Maslenitsa, written by French composer Guillaume Connesson in 2011, is an extremely dazzling and colourful orchestral work, inspired by the tradition of a holiday celebrated in Russia, Belarus and Ukraine, associated with the ritual of bidding farewell to winter. The Maslenitsa festival combines pagan and Christian elements, while intertwining the mood of carnival season with the approaching Lent; Connesson’s work expresses this ambivalence of emotions in its three-movement structure, in which the fast outer movements refer to the element of dance, while the middle movement introduces a reflective chorale theme.

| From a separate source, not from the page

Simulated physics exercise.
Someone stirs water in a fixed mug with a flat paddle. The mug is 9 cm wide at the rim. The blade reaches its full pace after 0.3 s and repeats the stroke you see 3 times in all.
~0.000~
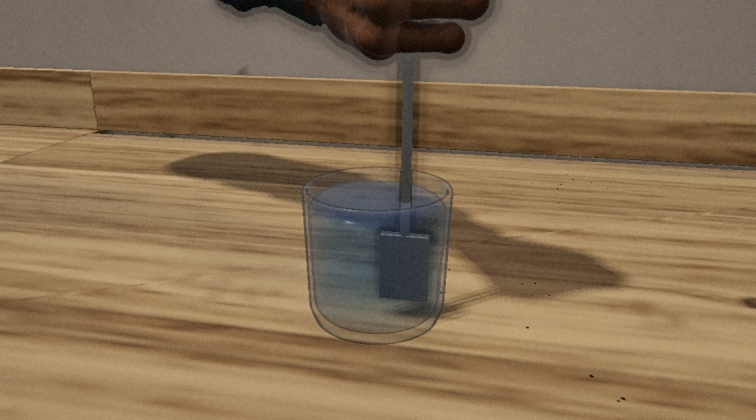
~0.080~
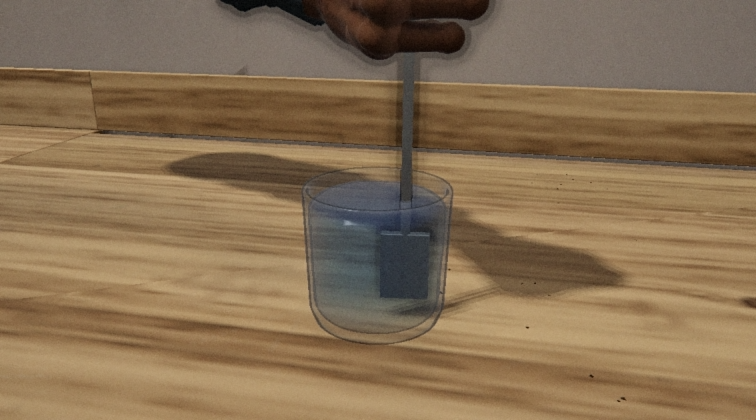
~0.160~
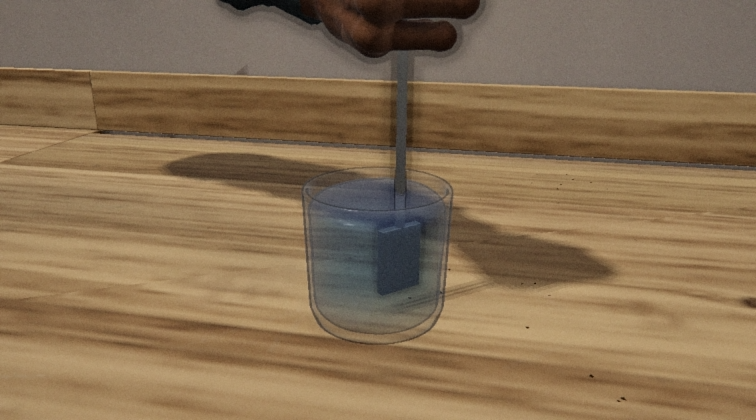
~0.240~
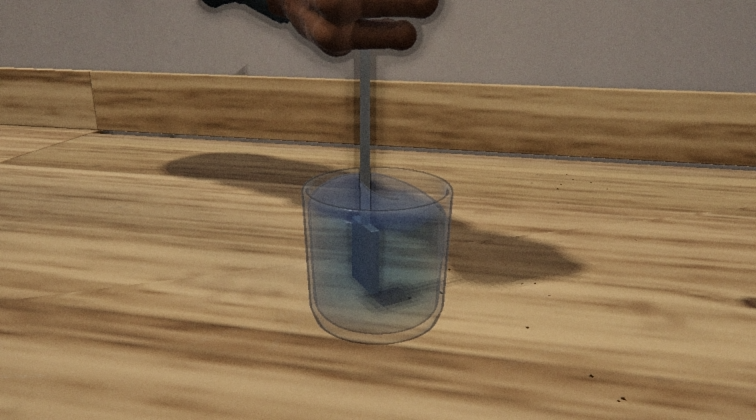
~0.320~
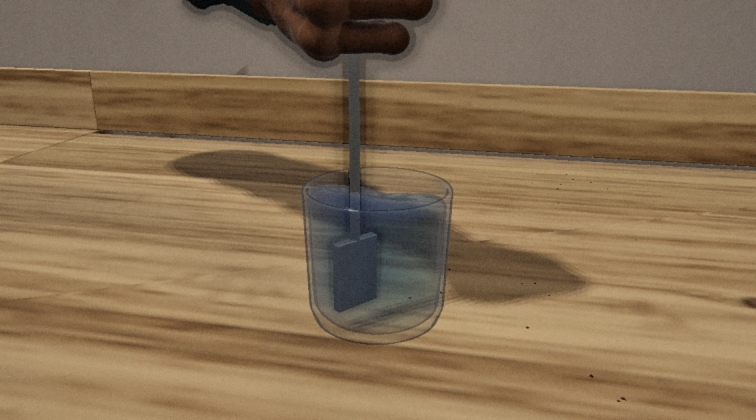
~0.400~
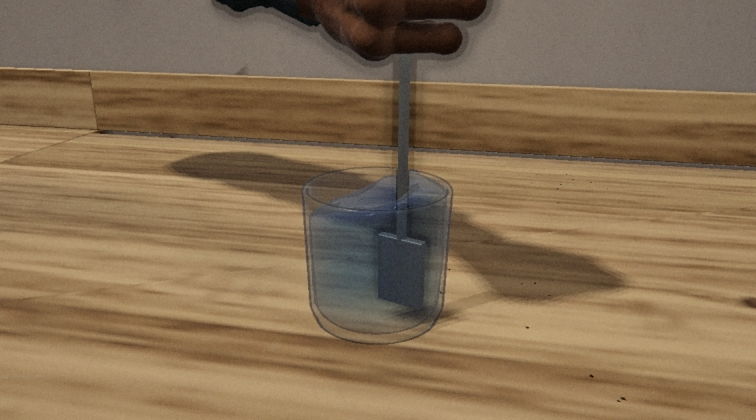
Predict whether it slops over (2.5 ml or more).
This mug slops over.
Then, 0.58 s in, 4 ml is over the rim.
Then, 0.76 s in, 12 ml is over the rim.
Then, 0.94 s in, 22 ml is over the rim.
Then, 1.12 s in, 25 ml is over the rim.
Finally, 26 ml is over the rim.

As the composer writes, it is ‘a picture combining exuberant joy and suffering’, created as a tribute to the cultural tradition that fascinates him.

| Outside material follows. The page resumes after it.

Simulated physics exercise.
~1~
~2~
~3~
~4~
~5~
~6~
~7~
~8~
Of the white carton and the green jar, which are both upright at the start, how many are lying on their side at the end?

Composed in 1901, Sergei Rachmaninov’s Piano Concerto No. 2 is a widely known and universally loved work, which can be said to be the quintessence of the Romantic style and spirit: filled with lyrical emotionalism, pathos and melancholy, and musically based on highly melodious, deeply memorable themes. Written in the classical three-movement form of an instrumental concerto, it is very uniform in style and expression.
Mieczysław Weinberg, an outstanding composer of Polish-Jewish origins living in the USSR, who is now being rediscovered, composed his Symphony No. 3 around 1950, but its final version was completed 10 years later, when the work was first performed in Moscow. The phenomenon of Weinberg’s style, clearly visible in this Symphony, stems from the precision of his musical language, as well as its simplicity and communicativeness, which makes us perceive his extremely vivid music as being imbued with childlike imagination: trusting and naïve, in the best sense of the word.